Meu Pai

Meu Pai

Imersão elegante numa mente enferma

Wallace Andrioli - 2 de abril de 2021

Como filme sobre um homem idoso consumido pela demência, Meu Pai poderia facilmente chafurdar no dramalhão. Mas o diretor e roteirista Florian Zeller, se baseando numa peça teatral de sua própria autoria (o roteiro foi escrito com Christopher Hampton), preferiu mergulhar na mente do protagonista Anthony (Anthony Hopkins). Aqui também espreitava uma armadilha: a do maneirismo, do histrionismo visual para tentar concretizar as sensações e delírios do sujeito.

Zeller, no entanto, encontrou um caminho alternativo bastante interessante. Ele incorpora à narrativa a subjetividade de Anthony, mas faz isso mantendo certo distanciamento na construção das imagens, sempre elegantes, discretas.

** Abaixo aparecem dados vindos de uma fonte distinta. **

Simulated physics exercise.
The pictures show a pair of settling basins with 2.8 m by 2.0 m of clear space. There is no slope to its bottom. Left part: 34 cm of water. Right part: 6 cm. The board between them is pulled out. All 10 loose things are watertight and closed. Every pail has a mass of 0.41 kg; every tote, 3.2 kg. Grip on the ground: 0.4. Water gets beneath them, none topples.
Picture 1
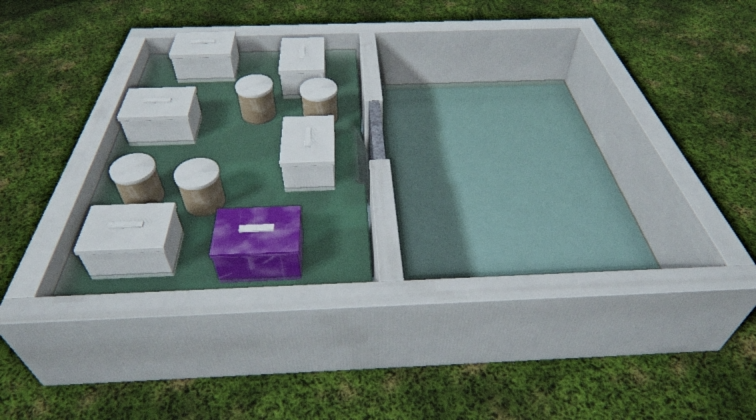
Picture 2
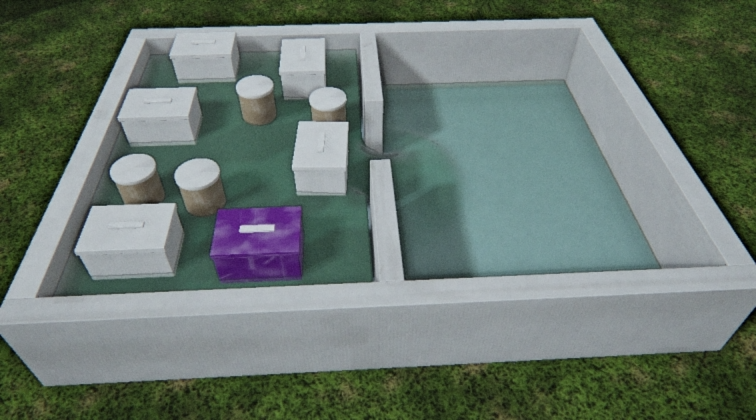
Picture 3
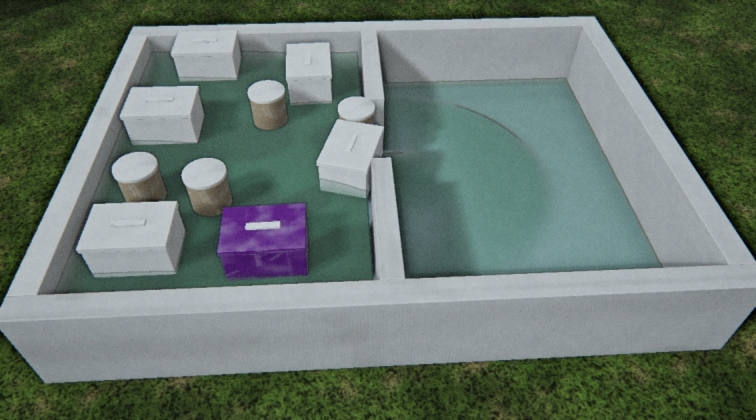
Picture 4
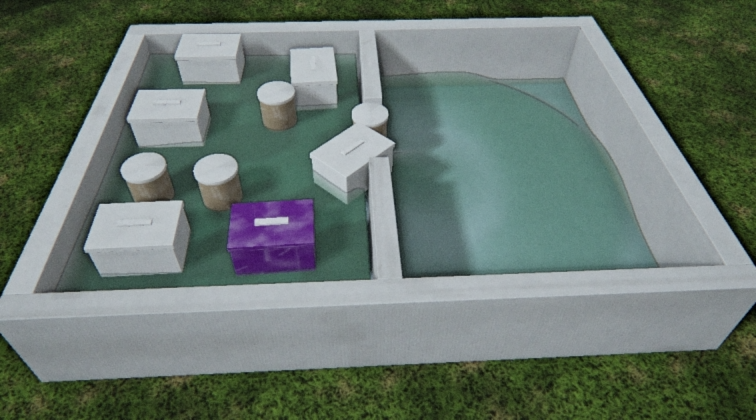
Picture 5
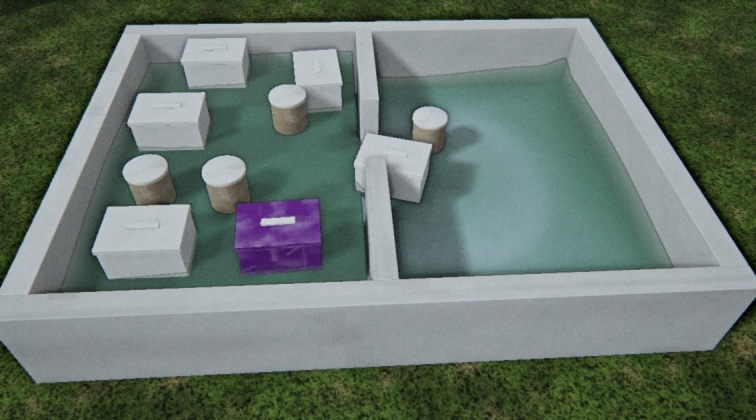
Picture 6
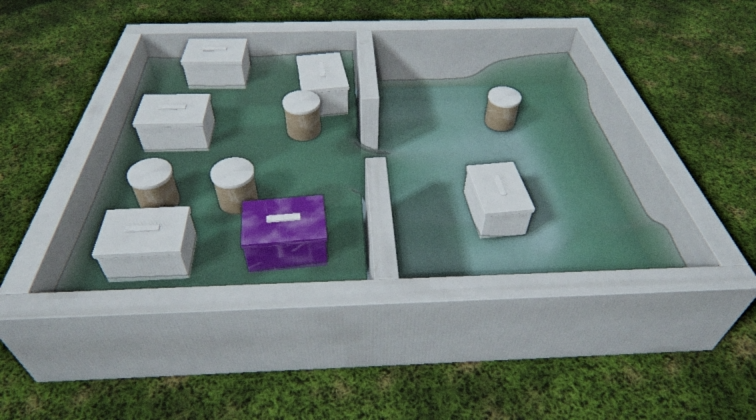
A pale rectangular basin on grass, split by a dividing wall with a gap, is seen from above at an angle by a still camera. Six white boxes, one purple box and four round, white-topped cylinders float in the left part, beside an empty-looking right part with greenish water. Water surges rightward through the gap, a white box turns and passes through with a cylinder, and the others drift slightly right.
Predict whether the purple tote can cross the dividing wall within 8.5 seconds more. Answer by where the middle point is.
When the time is up, the purple tote is not yet beyond.
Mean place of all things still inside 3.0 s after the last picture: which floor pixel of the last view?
Roughly at (366, 208).
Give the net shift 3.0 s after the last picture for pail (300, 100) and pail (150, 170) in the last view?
The first is 200 cm from its start, the second 20 cm.
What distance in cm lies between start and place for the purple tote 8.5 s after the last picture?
I'd estimate some 40 centimetres.
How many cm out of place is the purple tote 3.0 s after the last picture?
About 50 cm out of place.
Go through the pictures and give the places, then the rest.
The first picture shows the purple tote at (257, 229) floats; about 1060 L in view; 0 of 10 have shifted.
The second picture shows the purple tote at (258, 230) floats; 34 cm deep round most things; 2 of 10 have shifted.
The third picture shows the purple tote at (263, 227) floats; about 1060 L in view; 3 of 10 have shifted.
The fourth picture shows the purple tote at (272, 223) floats, 8 cm from its start; about 1060 L in view; 6 of 10 have shifted.
The fifth picture shows the purple tote at (278, 223), afloat, 12 cm from its start; about 1060 L in view; 10 of 10 have shifted.
The sixth picture shows the purple tote at (284, 219) floats, 15 cm from its start; 28 cm deep round most things; 10 of 10 have shifted.
Then, 0.6 s after the last picture the purple tote is near (291, 215), 0.2 m from its start, afloat; 2 of 10 are over the mark; 10 afloat.
Then, 3.0 s after the last picture the purple tote is near (328, 189), 0.5 m from its start, afloat; 4 of 10 are over the mark; 10 afloat.
Then, 5.5 s after the last picture the purple tote is near (297, 196), 0.3 m from its start, afloat; 4 of 10 are over the mark; 10 afloat.
Then, 8.5 s after the last picture the purple tote is near (295, 190), 0.4 m from its start, afloat; 4 of 10 are over the mark; 10 afloat.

Meu Pai por vezes se torna um filme de horror para o protagonista, mas isso se dá por meio da articulação inteligente de acontecimentos na trama, e não de algum tipo de estilização visual visando a tornar os espaços físicos a externalização de uma mente enferma.

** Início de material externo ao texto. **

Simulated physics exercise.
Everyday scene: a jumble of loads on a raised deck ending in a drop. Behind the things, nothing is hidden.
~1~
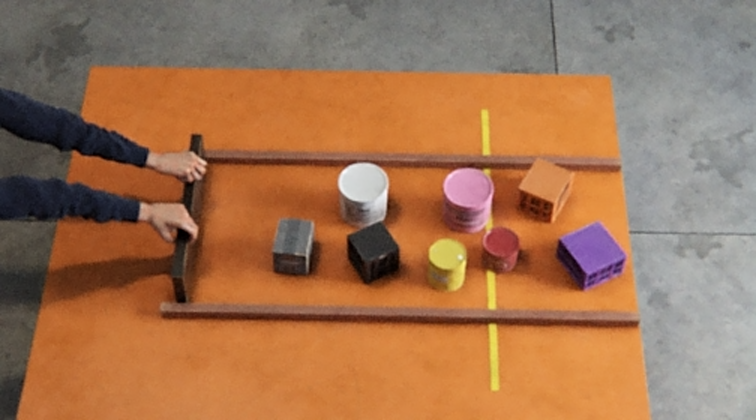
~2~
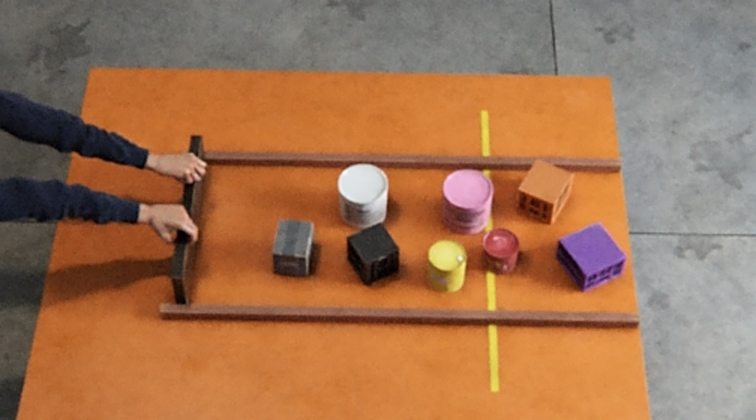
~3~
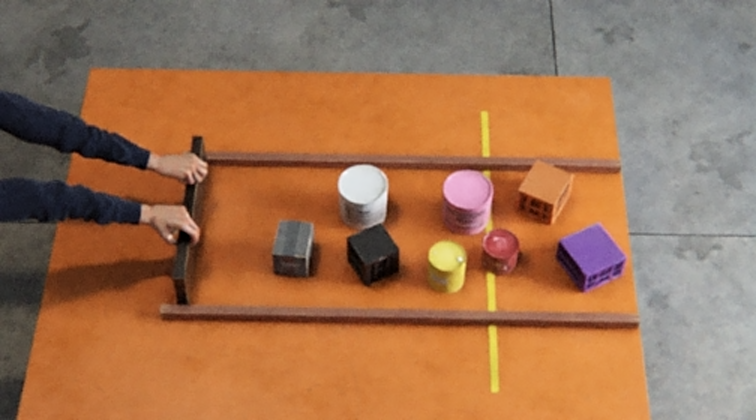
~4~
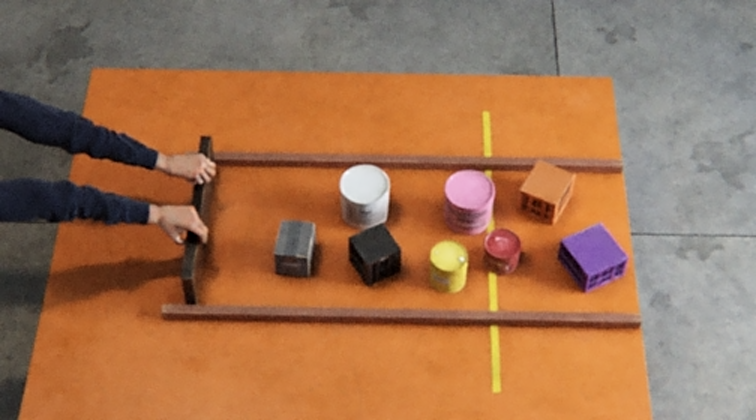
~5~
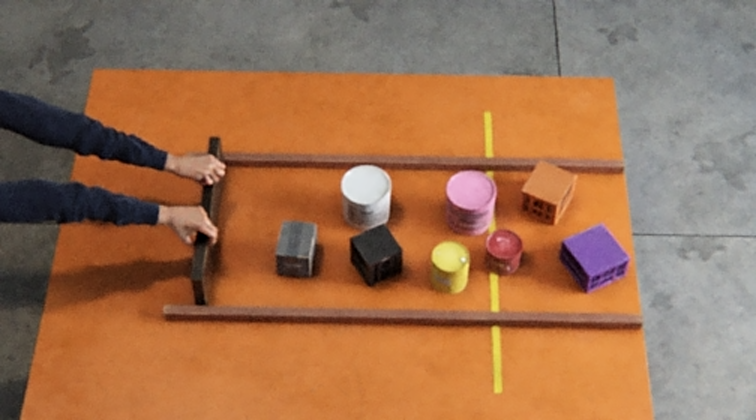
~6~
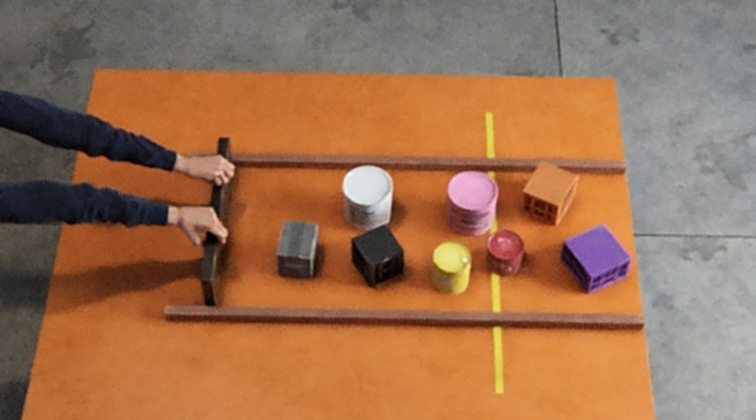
Two hands held a dark board upright at the left of an orange table, then slid it a short way right between two rails, while the pails and crates ahead of it stayed put.
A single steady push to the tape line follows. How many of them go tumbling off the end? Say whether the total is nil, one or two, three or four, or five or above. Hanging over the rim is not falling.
The drop count fails to reach one.
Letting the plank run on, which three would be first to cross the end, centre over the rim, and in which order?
Order, earliest first: The purple crate, next the red pail, last the pink pail.
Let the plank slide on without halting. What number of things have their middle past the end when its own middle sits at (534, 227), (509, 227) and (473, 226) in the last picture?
Going through the three places, I get 1, 1 and 0.
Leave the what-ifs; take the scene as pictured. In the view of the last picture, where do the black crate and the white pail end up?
Around (550, 263) and around (518, 207).
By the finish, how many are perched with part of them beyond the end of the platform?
The number would be 1.
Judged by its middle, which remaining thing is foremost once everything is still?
The foremost one is the purple crate.
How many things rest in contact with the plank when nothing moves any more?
Contact count: 2.
A little later, none off yet; purple crate at rest near (596, 259); orange crate at rest near (549, 194); red pail at rest near (504, 253).
Next, none off yet; purple crate at rest near (596, 259); orange crate at rest near (549, 194); red pail at rest near (507, 252).
When it is over, the number that fall off is zero.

São duas as forças primordiais que fazem com que o filme funcione tão bem: a organização e desorganização de elementos de cena e do enredo (atores diferentes interpretando versões dos mesmos personagens, situações que se repetem, a passagem do tempo quase nunca clara) por meio da montagem (o cinema acima do teatro!) e a atuação devastadora de Hopkins. A lógica aqui é de ação e reação. A primeira força referida é o vetor ativo da narrativa, que embaralha a realidade e joga (talvez essa não seja a melhor palavra, já que não há diversão com o sofrimento de Anthony, Zeller não explicita nenhum impulso sádico) com a confusão cada vez maior do protagonista.

A segunda é o receptáculo absolutamente fragilizado dessas ações. Anthony é pura reação a um entorno que não consegue mais compreender. Ator habituado a personagens dominadores, Hopkins surge em Meu Pai despido dessa imagem recorrente em sua filmografia. E faz isso sem se entregar ao overacting: ele constrói o protagonista a partir de pequenos gestos carregados de incerteza, muito familiares a qualquer pessoa que já conviveu com alguém em situação semelhante. A dúvida, a raiva, o olhar perdido, a infantilização manifesta na vontade de se mostrar a uma estranha muito mais jovem e no choro desesperado do final. O tamanho da autodesconstrução de Hopkins lembra Jack Nicholson em As Confissões de Schmidt (2002), mas sem a ironia típica do cinema de Alexander Payne e com uma carga dramática muito maior.

É, portanto, incrível que Zeller consiga evitar o dramalhão choroso tendo esse tipo de material em mãos. As lágrimas até vêm, mas em decorrência dessa presença fragilíssima de Hopkins, que sempre parece prestes a se quebrar diante de outros personagens, e da verossimilhança do sofrimento do protagonista, compartilhado pelo espectador de forma consciente, sem qualquer pretensão, por parte do filme, de criar uma experiência imersiva que encaminhe para o apelativo. No fim das contas, não há qualquer necessidade disso para que se manifeste a percepção de que o destino de Anthony pode ser o de qualquer um.